Your credit score is the gateway to accessing loans and credit cards on favorable terms. Whether you’re planning to borrow a loan or apply for a credit card, knowing your credit score is essential. Let’s explore what it is, how it works, and how it affects your borrowing opportunities.


What is a Credit Score?

A credit score is a three-digit number (300–900) representing your credit history and financial behavior.

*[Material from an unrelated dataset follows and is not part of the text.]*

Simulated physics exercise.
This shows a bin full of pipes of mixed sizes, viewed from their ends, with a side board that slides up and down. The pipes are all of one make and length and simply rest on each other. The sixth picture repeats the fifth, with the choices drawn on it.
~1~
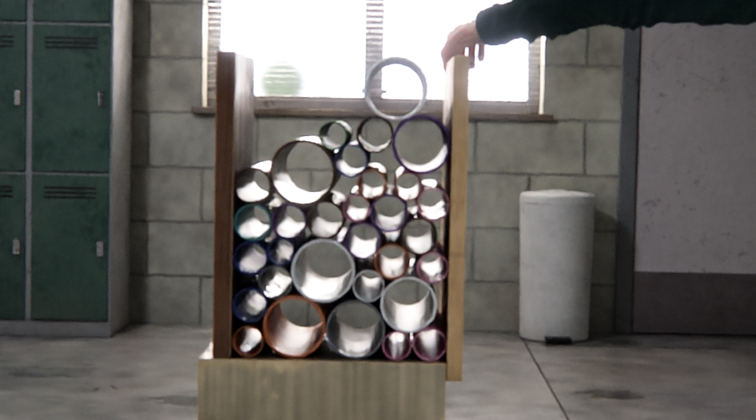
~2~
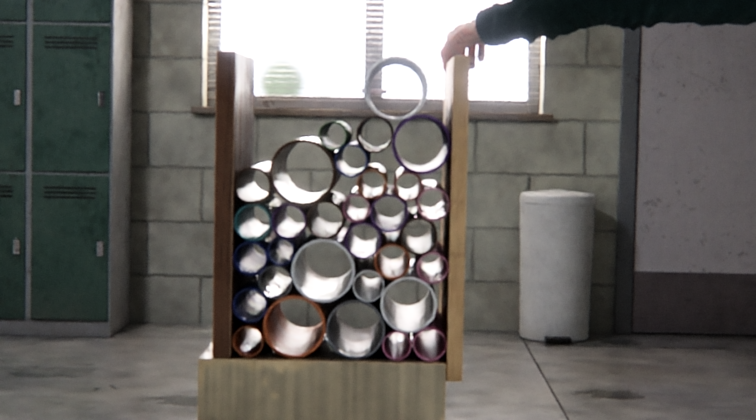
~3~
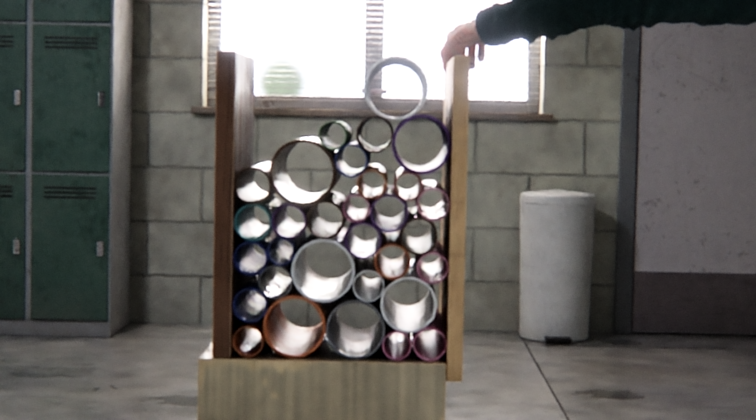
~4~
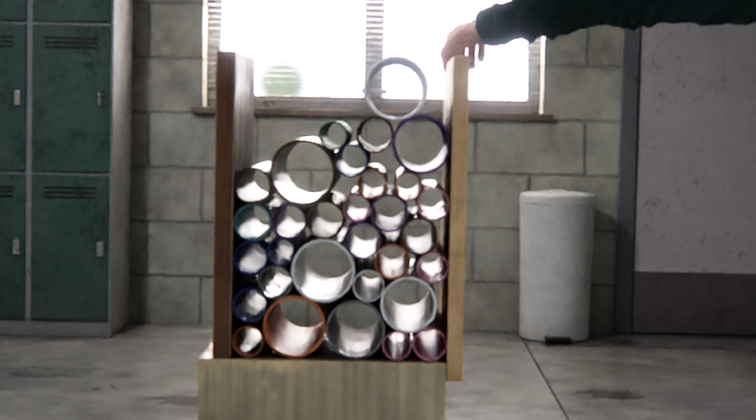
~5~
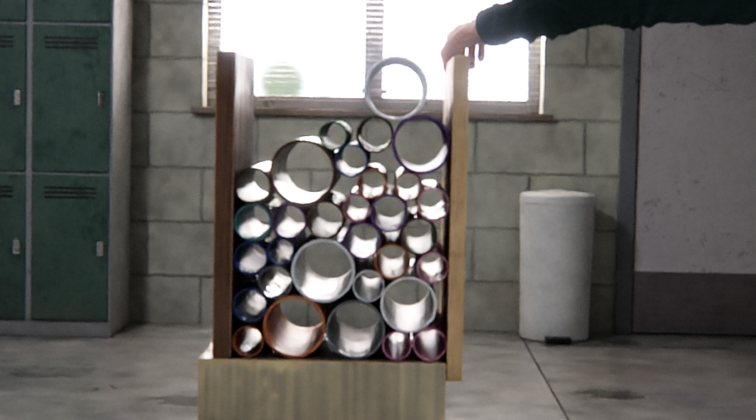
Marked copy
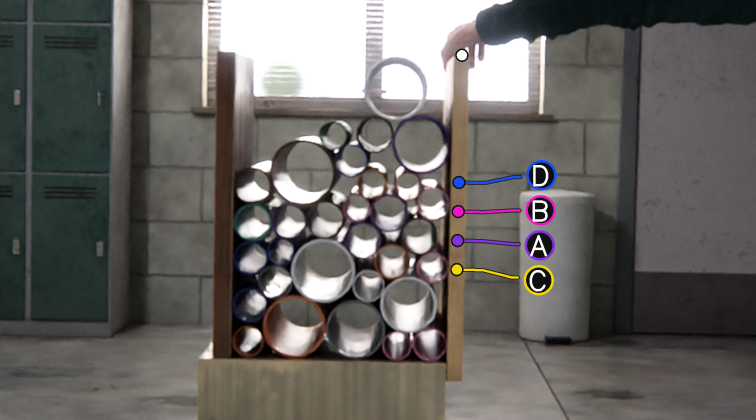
We see a wooden bin stacked with open-ended pipes of mixed sizes in front of a window, with green lockers to the left. A hand rests on top of the right side board, and nothing visibly moves.
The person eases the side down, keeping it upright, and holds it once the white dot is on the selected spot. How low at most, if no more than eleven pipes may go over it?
No lower than C.
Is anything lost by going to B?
At B: Yes.
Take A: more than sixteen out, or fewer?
At A, fewer than sixteen.
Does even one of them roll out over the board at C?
At C: Yes.
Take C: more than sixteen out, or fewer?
At C, fewer than sixteen.
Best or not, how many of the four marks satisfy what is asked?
The number is four.
On the copy, A at (458, 241); B at (458, 212); C at (457, 270); D at (459, 183); the white dot at (462, 55).
On C. First, top of the board (451, 157).
Then, top of the board (449, 266).
Finally, top of the board (448, 269), eleven out over the board.
By contrast, A about five out over the board; B one out over the board; D none out over the board.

In India, the CIBIL score is the most commonly used credit score, though other bureaus like Experian, Equifax, and Highmark also provide credit scores.

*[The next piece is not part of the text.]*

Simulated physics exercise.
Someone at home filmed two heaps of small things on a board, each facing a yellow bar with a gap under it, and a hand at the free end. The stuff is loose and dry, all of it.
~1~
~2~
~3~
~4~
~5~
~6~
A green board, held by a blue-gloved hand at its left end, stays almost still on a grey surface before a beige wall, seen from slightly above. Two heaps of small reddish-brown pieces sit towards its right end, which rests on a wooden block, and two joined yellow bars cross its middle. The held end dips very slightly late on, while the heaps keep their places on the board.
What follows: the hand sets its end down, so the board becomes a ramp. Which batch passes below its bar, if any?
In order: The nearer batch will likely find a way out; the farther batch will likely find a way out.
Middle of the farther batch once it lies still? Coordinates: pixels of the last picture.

  • 800–900: Excellent (Low-risk borrowers, preferential loan terms)
  • 750–799: Very Good (Easy credit approval)
  • 701–749: Good (Eligible for loans, with room for improvement)
  • 651–700: Average (May face challenges with approval, higher interest rates)
  • 300–650: Poor (High rejection risk, needs rebuilding)

How Does CIBIL Score Affect Borrowing?

  1. Loan Eligibility:

    • High scores increase your chances of approval.
    • Low scores may lead to rejections, especially for unsecured loans.
  2. Interest Rates:

    • A higher score often results in lower interest rates.
    • A poor score may lead to higher borrowing costs.
  3. Loan Terms:

    • Good scores offer better repayment tenures and higher loan amounts.
    • Bad scores may limit these options.

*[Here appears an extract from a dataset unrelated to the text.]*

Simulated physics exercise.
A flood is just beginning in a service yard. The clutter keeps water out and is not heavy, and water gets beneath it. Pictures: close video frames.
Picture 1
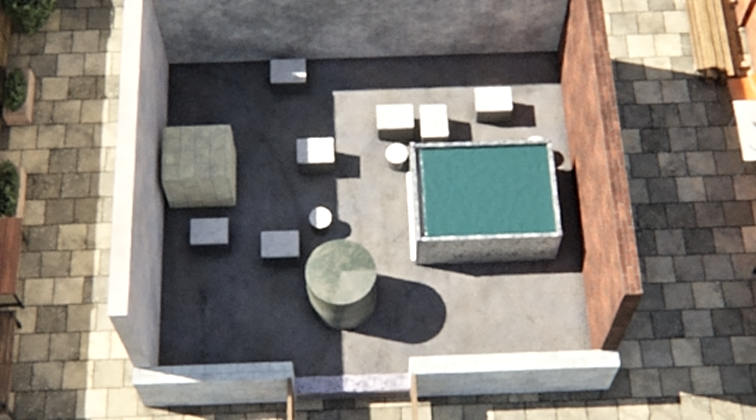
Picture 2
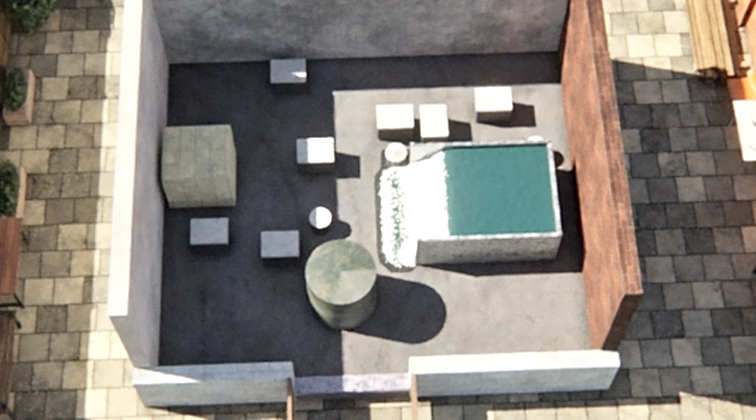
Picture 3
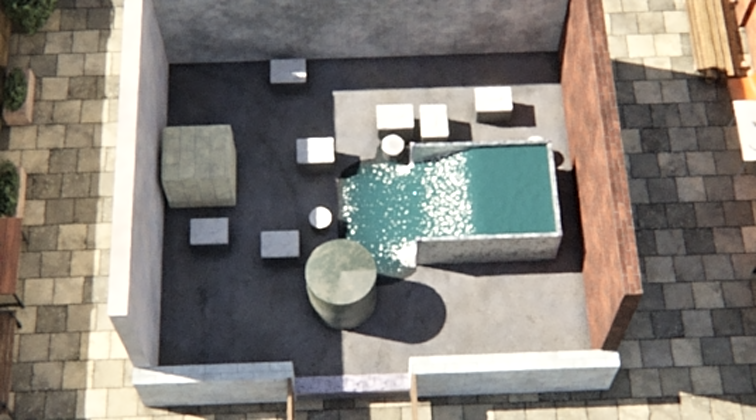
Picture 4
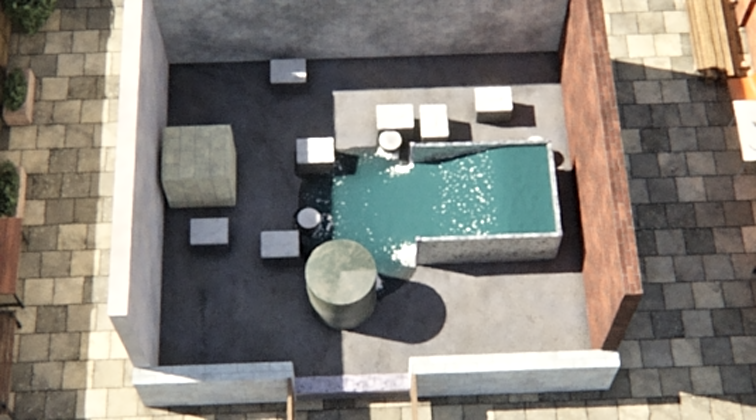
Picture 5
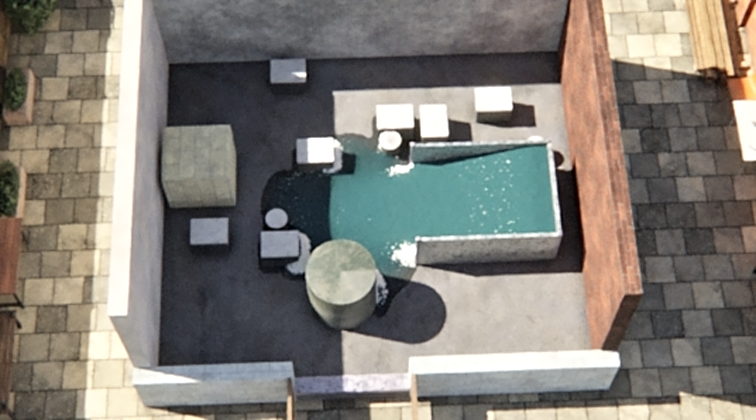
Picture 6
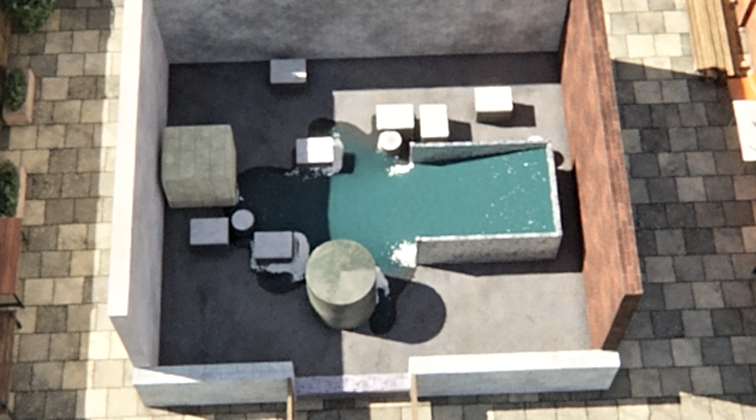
A raised tank of green water in a walled yard opened on its left side, and the water poured out leftward across the ground, spreading around the blocks and carrying a small white pail left.
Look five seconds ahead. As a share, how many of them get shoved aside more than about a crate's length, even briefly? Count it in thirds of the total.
It sits mid-range.
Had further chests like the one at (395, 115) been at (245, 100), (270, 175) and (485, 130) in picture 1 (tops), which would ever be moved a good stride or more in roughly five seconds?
First driven off; second driven off; third falls short.
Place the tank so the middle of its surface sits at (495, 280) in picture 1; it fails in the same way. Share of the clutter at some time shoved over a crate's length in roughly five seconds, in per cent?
Something like 30 in a hundred.
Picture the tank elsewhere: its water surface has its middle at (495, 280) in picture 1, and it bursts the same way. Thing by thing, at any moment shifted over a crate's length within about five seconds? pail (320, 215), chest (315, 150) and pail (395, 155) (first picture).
Object by object, in turn: Travelled a good distance, travelled a good distance, travelled a good distance.
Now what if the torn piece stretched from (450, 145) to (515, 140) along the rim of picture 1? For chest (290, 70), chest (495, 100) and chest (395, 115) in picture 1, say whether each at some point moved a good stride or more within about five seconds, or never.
In turn: Moved that far, moved that far, stayed within it.
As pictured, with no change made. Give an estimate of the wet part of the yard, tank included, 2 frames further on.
Reading: About 35 %.
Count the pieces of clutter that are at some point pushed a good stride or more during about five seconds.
The total is 5.
A moment on, 2 of 10 are well off their spots; 1 afloat.
Next, 4 of 10 are well off their spots; 3 afloat.
Later, 4 of 10 are well off their spots; 3 afloat.
In the end, 5 of 10 are well off their spots, and 5 have been at some point; 2 afloat.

Why Is a Good Credit Score Important?

  • Reflects responsibility in handling debt.
  • Builds trust with lenders for timely repayments.
  • Helps secure loans at favorable terms, especially for unsecured borrowings.

How to Improve Your CIBIL Score?

  1. Timely Payments:

    • Pay credit card bills and EMIs on time.
    • Avoid making only minimum payments.
  2. Limit Credit Usage:

    • Keep your credit utilization ratio below 30%.
    • Avoid excessive loans or card spending to prevent a debt trap.
  3. Monitor Your Credit Report:

    • Check for errors and address discrepancies promptly.
  4. Build a Healthy Credit Mix:

    • Use a mix of secured (home loan) and unsecured (credit card) credit responsibly.
  5. Avoid Multiple Applications:

    • Too many loan or credit card applications can lower your score.

Why Credit Scores Matter

From securing loans to building financial trust, your credit score is a key indicator of your creditworthiness. A good score opens doors to better borrowing opportunities, while a poor score can limit them. Start today—track your score and take steps to improve it for a stronger financial future.